Improving your first impression with a quality business card

Improving your first impression with a quality business card

Michael Janes


Friday, December 11, 2020

Those who know me understand the importance I place upon networking. Networking is a crucial part of being in business. People buy from people and I guarantee that if you take on board the basic principles of first impressions, you will improve your chances of closing the sale.

The first part of any good first impression is the outward appearance, but what some people forget is in order to make a lasting impression you need to accompany your outward appearance with a business card that reflects you as a person but also reflects your brand. Many times I have been in a networking environment and people have poor quality business cards. I believe you need to reflect more than what you do, but also reflect the quality of the products and services.

Mistakes to avoid on your business cards:

  • Only have details on one side of the business card – you have two sides on your business card, make sure you use it all to its full potential
  • Have a generic card in which you hand write your name and email on it – this will look unprofessional; it is worth investing in a pack of decent printed business cards to hand out
  • Use less than 400gsm card – thin card feels cheap and may give off the impression you aren’t willing to spend the money to properly market your business
  • Have outdated information on the card – if the information you provide is outdated or incorrect, how will your potential clients/customers contact you?
  • Have a QR code on the card – not everybody will know what QR codes do and not everybody will want to install a reader on their device in order to scan it
  • Your picture on a card – it is more professional to feature your company logo or iconography, you’re selling your business, not yourself

The best business card practices: Have the following minimum contact details on the card

  • Name
  • Job Title
  • Company branding and logo
  • Company strapline
  • Telephone number
  • E-mail address (Personal company, not info@ or similar)
  • Full postal address or PO Box address
  • Web address
  • Additional options include: Other phone numbers, i.e. mobile number and office number
  • Fax number
  • List of services,
  • Social media URLs (Twitter, Facebook, YouTube etc.)
  • Quality standards
  • Partnerships’ logos
  • If you export or have dealings in other countries, make sure you internationalise your cards. This may mean having multiple cards in different languages or one side dedicated to a different language.

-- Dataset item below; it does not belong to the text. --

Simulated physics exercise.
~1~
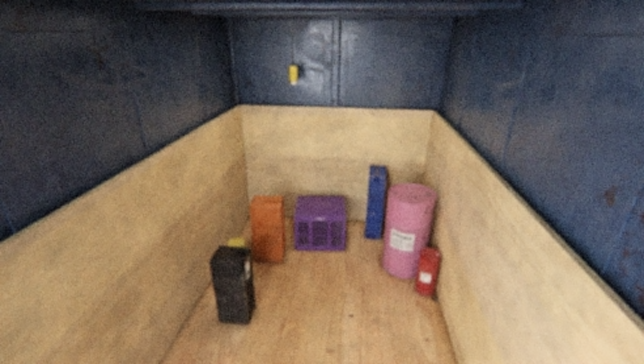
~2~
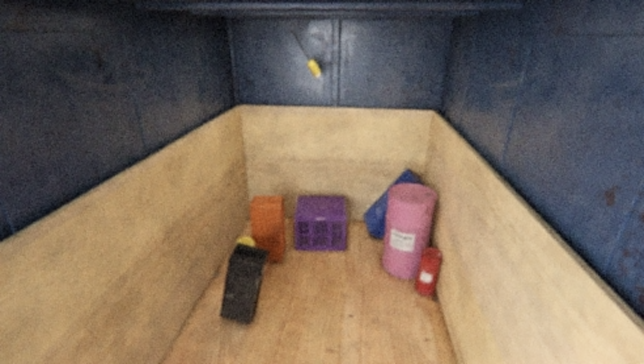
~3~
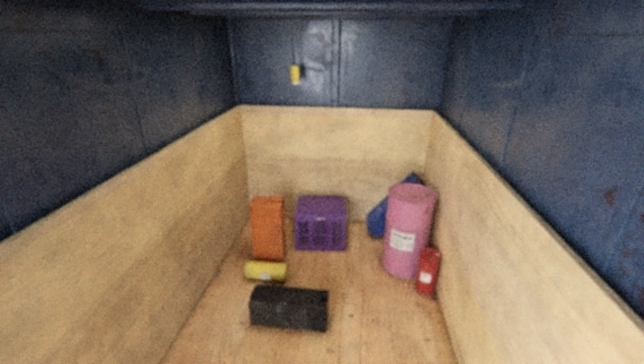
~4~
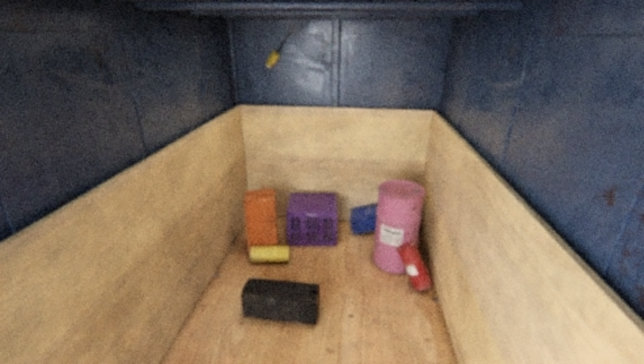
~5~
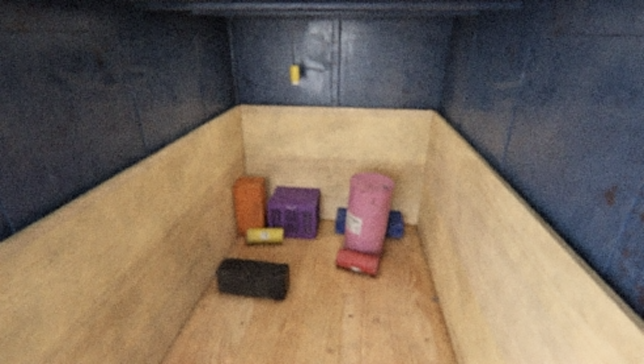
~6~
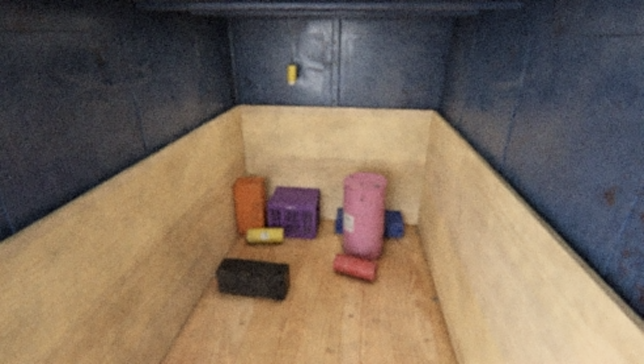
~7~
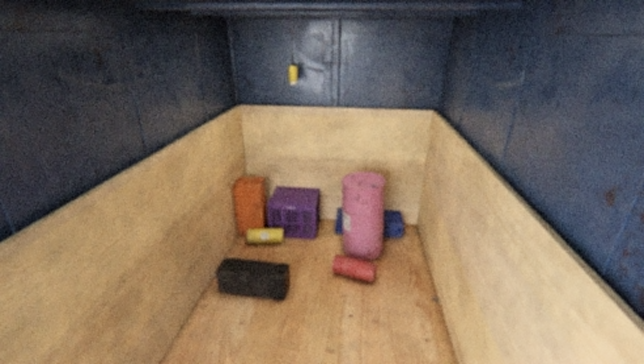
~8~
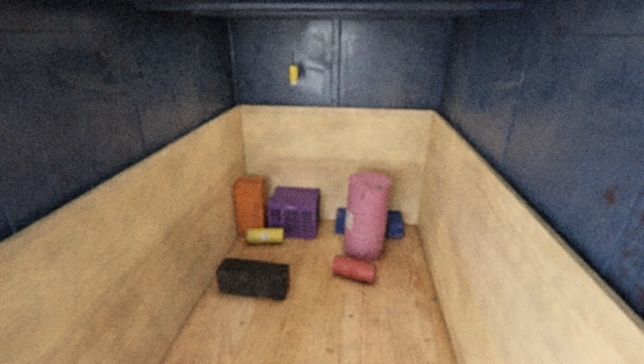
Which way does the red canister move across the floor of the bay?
The red canister moves to the left, tipping over and ending on its side in front of the pink drum.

Remember that this is the one thing that means somebody has your details to strike up that important conversation with you. It allows for a second meeting, or by giving multiple cards to people you meet, they can introduce your services to people they know. The best way of creating a lasting impression is to ensure your cards are appropriate and unique from the huge array of sameness which plagues many networking events. In order to create something different you’ll need to hire an experienced graphic designer or creative agency that can help you adopt a clear brand message across all your communications, that is both consistent and creative.

What does it cost to print good quality cards?

Quality doesn’t always mean expensive. However, quality counts and can impress your potential new clients. I like Spot UV with a subtle mark on the card. I have noticed so many times the body language of a person as they’ve looked at my business card and noticed the shine of the spot UV logo. They then begin to tilt the card to see the light revealing the varnished area. This means they are concentrating on your card and that means they will remember who you are and what you do. Dress to impress with quality business cards.

However, the best practice is to make the business cards part of your everyday life. Always carry around your card in a little wallet even when you are not at work as you never know who you might meet. Be sure to look after your business cards because if they are creased or scratched, they detract from the company image.

But when is a business card not a card but an advert or leaflet?

This is a fine line to draw. Should you use a folding business card to have more space on it for information or refer them to your website? I have seen many cards that become a promotion for the goods and services. Understanding the core principles for a business card is to reflect who you are and your corporate image in the marketplace. If you think they should have an advert, hand out leaflets instead.

I hope that these hints and tips will resonate with you and help you do more business through quality networking.